Step 1: Understanding the Concept:
We are forming triangles using the vertices of a 20-sided polygon.
We need to exclude any triangles that share one or two sides with the polygon itself.
We can solve this by finding the total number of triangles and subtracting those with shared sides, or by using a direct formula.
Step 2: Key Formula or Approach:
For a polygon with $n$ sides (and $n$ vertices):
1. Total number of triangles formed by vertices = $\binom{n}{3}$.
2. Number of triangles sharing exactly two sides with the polygon = $n$ (these are formed by any three consecutive vertices).
3. Number of triangles sharing exactly one side with the polygon = $n(n - 4)$ (choose one side in $n$ ways, the third vertex must not be adjacent to this side's endpoints, leaving $n-4$ choices).
4. Number of triangles sharing NO sides = Total - (sharing 2 sides) - (sharing 1 side).
Alternative direct formula: $\frac{n(n-4)(n-5)}{6}$.
Step 3: Detailed Explanation:
Here, $n = 20$.
Let's use the subtraction method first.
Total number of triangles = $\binom{20}{3} = \frac{20 \times 19 \times 18}{3 \times 2 \times 1} = 20 \times 19 \times 3 = 1140$.

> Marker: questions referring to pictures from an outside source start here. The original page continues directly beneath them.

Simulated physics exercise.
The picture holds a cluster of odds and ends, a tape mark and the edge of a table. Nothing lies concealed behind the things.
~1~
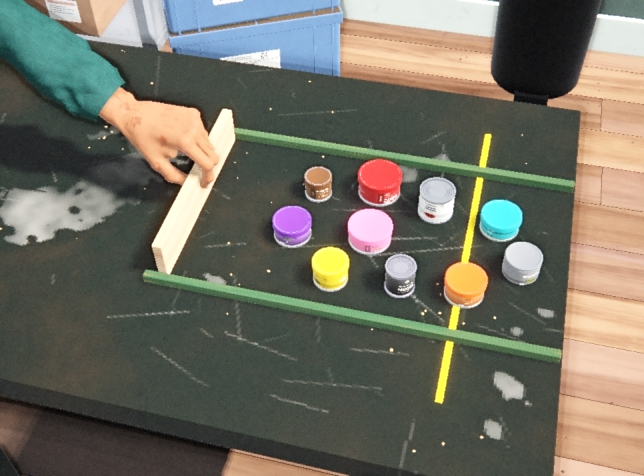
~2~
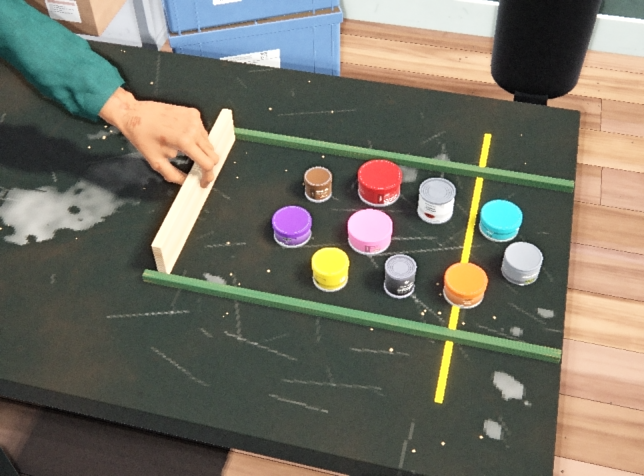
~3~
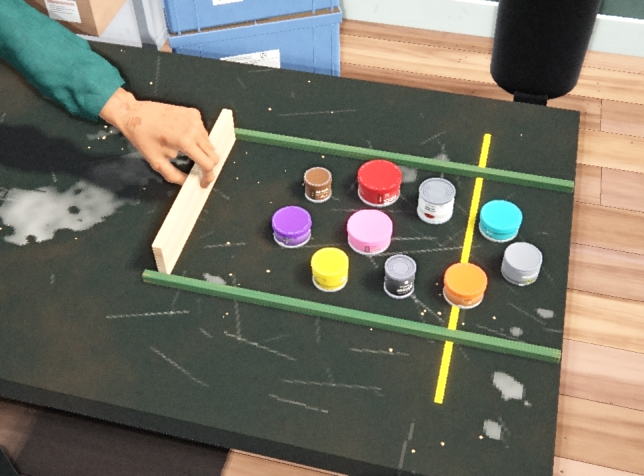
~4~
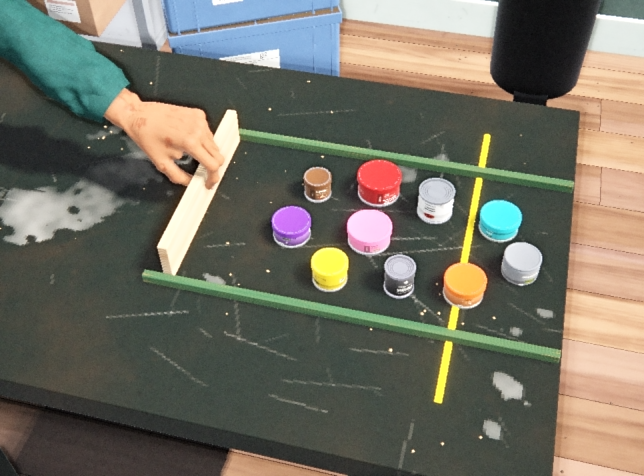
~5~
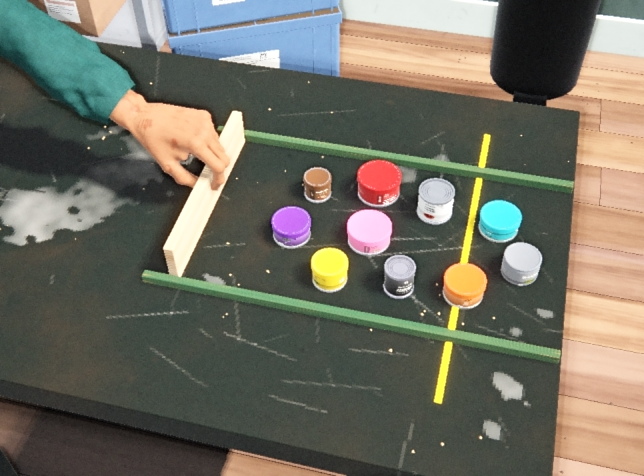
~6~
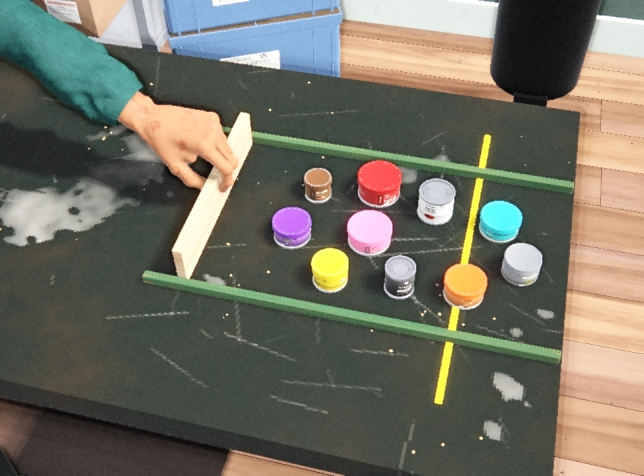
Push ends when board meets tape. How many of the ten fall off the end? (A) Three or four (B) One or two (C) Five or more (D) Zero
Zero.
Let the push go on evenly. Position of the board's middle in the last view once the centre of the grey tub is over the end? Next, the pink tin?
The grey tub puts it at (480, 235), the pink tin at (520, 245).
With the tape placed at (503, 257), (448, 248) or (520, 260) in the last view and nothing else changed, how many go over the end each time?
The counts come to 2, then 0, then 3.
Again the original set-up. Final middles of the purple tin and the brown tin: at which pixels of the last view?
(484, 262) and (487, 214).
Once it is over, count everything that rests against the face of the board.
Tally at the end: 4.
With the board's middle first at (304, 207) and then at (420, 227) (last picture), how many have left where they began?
That makes 2 at the first spot and 9 at the second.
Soon after, none off yet; grey tub at rest near (521, 265); turquoise tin at rest near (500, 222); orange tin at rest near (465, 287).
At rest, the number that fall off is zero.
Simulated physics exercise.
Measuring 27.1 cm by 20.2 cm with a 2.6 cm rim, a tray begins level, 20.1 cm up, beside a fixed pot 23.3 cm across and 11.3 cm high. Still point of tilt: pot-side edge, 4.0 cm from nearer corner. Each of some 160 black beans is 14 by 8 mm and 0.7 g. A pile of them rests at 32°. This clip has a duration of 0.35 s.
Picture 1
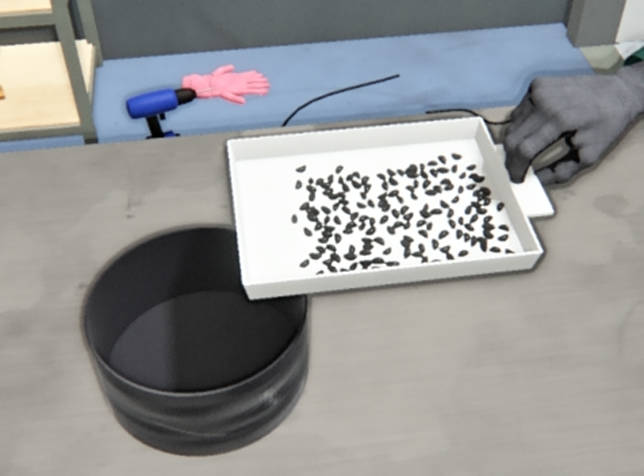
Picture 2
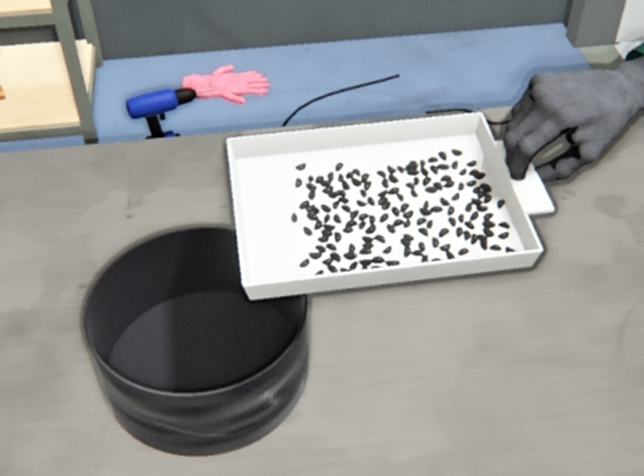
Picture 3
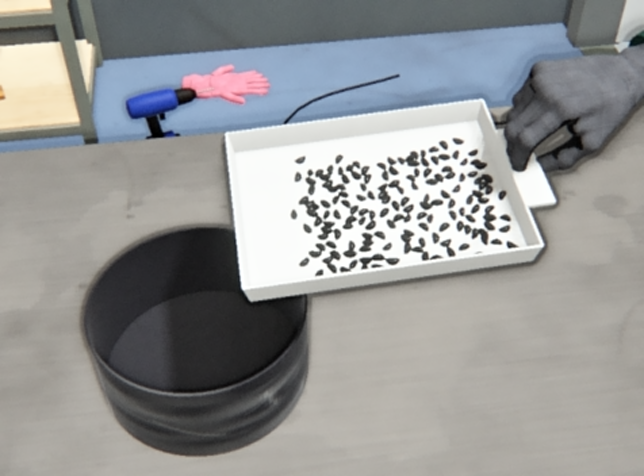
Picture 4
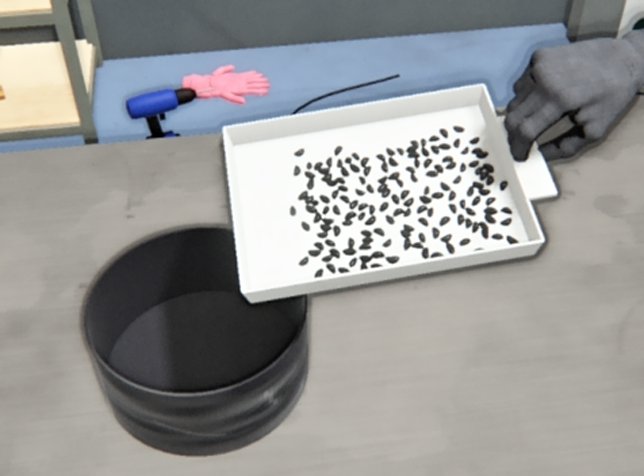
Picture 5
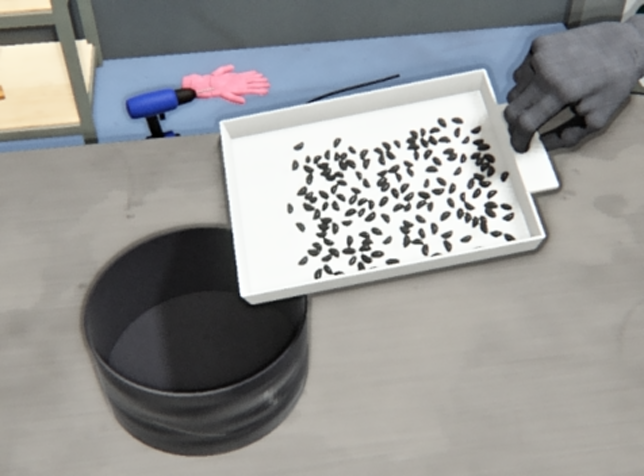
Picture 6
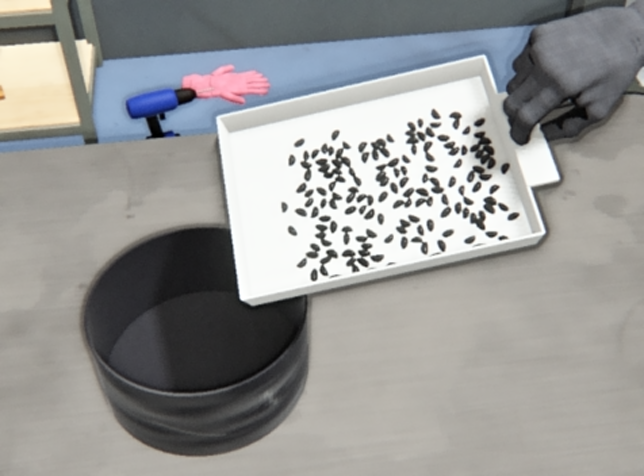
A dark grey gloved hand at the upper right holds the tab of a shallow white tray scattered with black beans, seen from above over a grey worktop. A round black pot stands at the left, with a pink glove and a blue tool on a blue surface behind. The hand steadily raises the tray's far right side, tilting it toward the front left, while the beans stay spread and the view stays still.
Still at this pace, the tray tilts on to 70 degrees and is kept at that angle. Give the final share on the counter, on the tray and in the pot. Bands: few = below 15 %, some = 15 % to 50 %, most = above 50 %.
Counter: Some, left on the tray: Most, pot: Few.
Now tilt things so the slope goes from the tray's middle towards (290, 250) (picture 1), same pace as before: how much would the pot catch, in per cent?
Roughly 25 % of the pieces.
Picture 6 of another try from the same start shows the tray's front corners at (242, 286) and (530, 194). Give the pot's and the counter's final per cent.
Per cent by place - pot 15, counter 0.
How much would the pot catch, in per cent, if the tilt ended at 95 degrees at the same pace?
I'd say close to 50 percent.
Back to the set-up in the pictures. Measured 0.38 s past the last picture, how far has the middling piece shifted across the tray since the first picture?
By then it sits near 7 cm from where it began.
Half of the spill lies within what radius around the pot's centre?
About 20 centimetres.
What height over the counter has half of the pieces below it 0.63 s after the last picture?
Around 24 cm up.
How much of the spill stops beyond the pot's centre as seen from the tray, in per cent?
Roughly 30 percent of the spill.
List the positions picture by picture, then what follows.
Tray tilt 0 degrees, front corners at (249, 280) and (535, 249); middle of the pieces at (395, 213); pot at (197, 304), in the first picture.
Tray tilt 1 degrees, front corners at (249, 281) and (536, 247); middle of the pieces at (395, 211), in the second picture.
Tray tilt 5 degrees, front corners at (248, 284) and (536, 242), lowest corner left front; middle of the pieces at (395, 205), in the third picture.
Tray tilt 10 degrees, front corners at (247, 287) and (537, 238), lowest corner left front; middle of the pieces at (395, 199), in the fourth picture.
Tray tilt 14 degrees, front corners at (247, 290) and (537, 233), lowest corner left front; middle of the pieces at (395, 193), in the fifth picture.
Tray tilt 19 degrees, front corners at (246, 293) and (538, 230), lowest corner left front; middle of the pieces at (394, 187); pot at (197, 304), in the sixth picture.
Then, 0.38 s after the last picture, tilt 44 degrees; the tray holds 100 %, the pot 0 %.
Then, 0.63 s after the last picture, tilt 60 degrees; the tray holds 95 %, the pot 0 %.
Then, 0.99 s after the last picture, tilt 70 degrees; the tray holds 90 %, the pot 5 %.
In the end, counter 30 %, tray 65 %, pot 5 %.
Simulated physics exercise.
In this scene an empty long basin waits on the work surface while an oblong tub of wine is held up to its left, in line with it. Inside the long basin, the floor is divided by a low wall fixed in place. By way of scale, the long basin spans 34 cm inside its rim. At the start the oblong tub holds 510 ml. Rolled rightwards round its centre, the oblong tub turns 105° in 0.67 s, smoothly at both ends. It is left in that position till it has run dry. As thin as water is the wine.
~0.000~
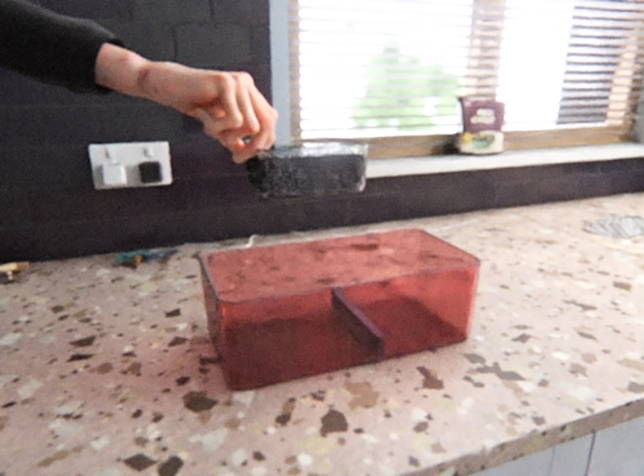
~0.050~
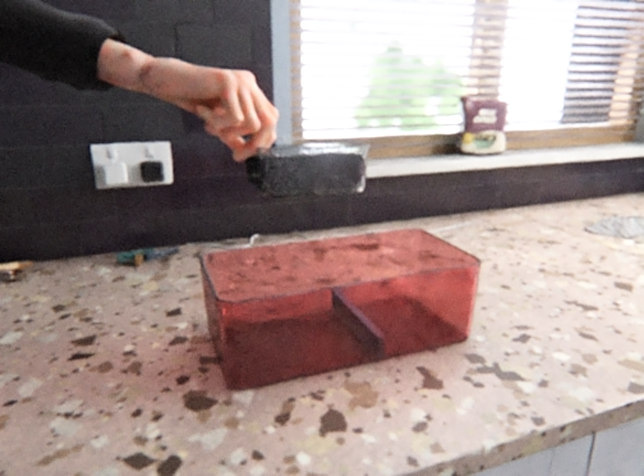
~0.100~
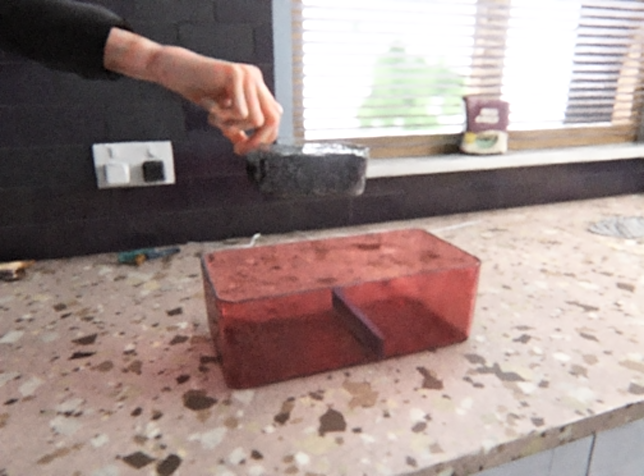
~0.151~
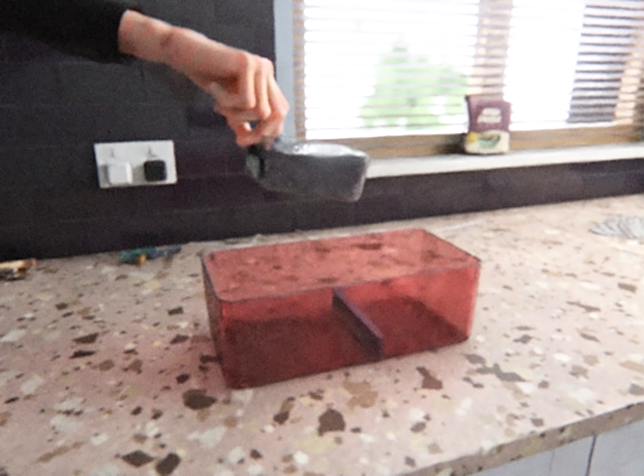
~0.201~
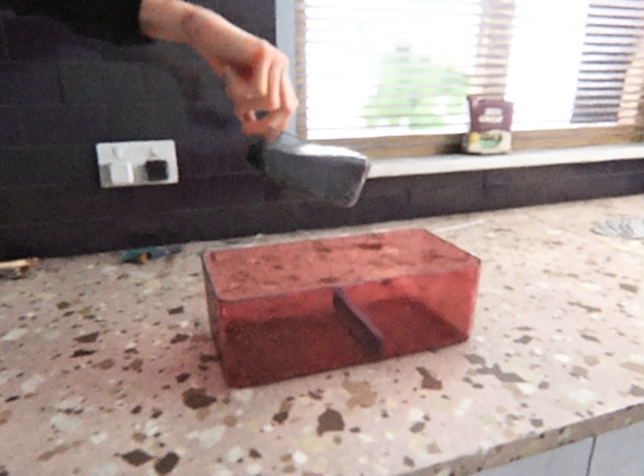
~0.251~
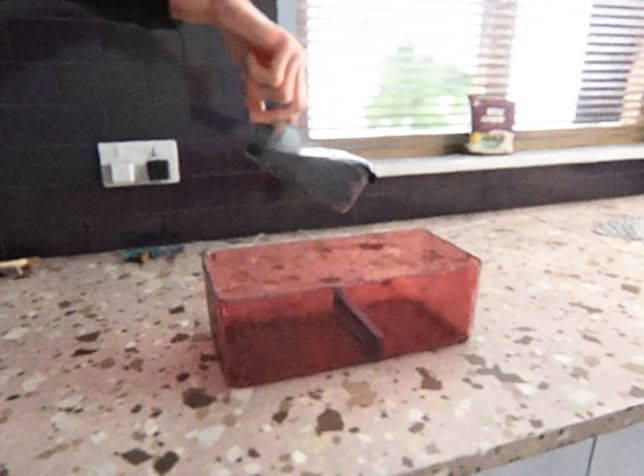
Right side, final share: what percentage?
77 per cent.
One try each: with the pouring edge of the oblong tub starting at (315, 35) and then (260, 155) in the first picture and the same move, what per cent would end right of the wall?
70 per cent first, 15 per cent second.
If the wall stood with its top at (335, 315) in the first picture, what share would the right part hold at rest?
Roughly 85 %.
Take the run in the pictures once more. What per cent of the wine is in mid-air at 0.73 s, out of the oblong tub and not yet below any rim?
It comes to some 4 percent of the total.
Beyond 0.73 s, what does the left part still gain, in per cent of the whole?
About 7 per cent.
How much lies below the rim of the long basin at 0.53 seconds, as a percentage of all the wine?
Some 54 per cent.
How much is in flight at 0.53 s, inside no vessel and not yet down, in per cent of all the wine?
Roughly 36 percent.
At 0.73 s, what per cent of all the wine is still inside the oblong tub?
2 per cent or thereabouts.
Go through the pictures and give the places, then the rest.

Triangles sharing 2 sides = $n = 20$.
Triangles sharing 1 side = $n(n - 4) = 20(20 - 4) = 20 \times 16 = 320$.
Triangles sharing zero sides = Total - (sharing 2 sides) - (sharing 1 side)
$= 1140 - 20 - 320 = 1140 - 340 = 800$.
Alternatively, using the direct formula:
Number of such triangles $= \frac{n(n-4)(n-5)}{6}$
$= \frac{20 \times (20 - 4) \times (20 - 5)}{6}$
$= \frac{20 \times 16 \times 15}{6}$
$= \frac{20 \times 8 \times 30}{6}$ (simplifying first) or just cancel: $\frac{15}{6} = \frac{5}{2}$, then $\frac{16}{2} = 8$.
$= 20 \times 8 \times 5 = 160 \times 5 = 800$.
Step 4: Final Answer:
The number of such triangles is $800$.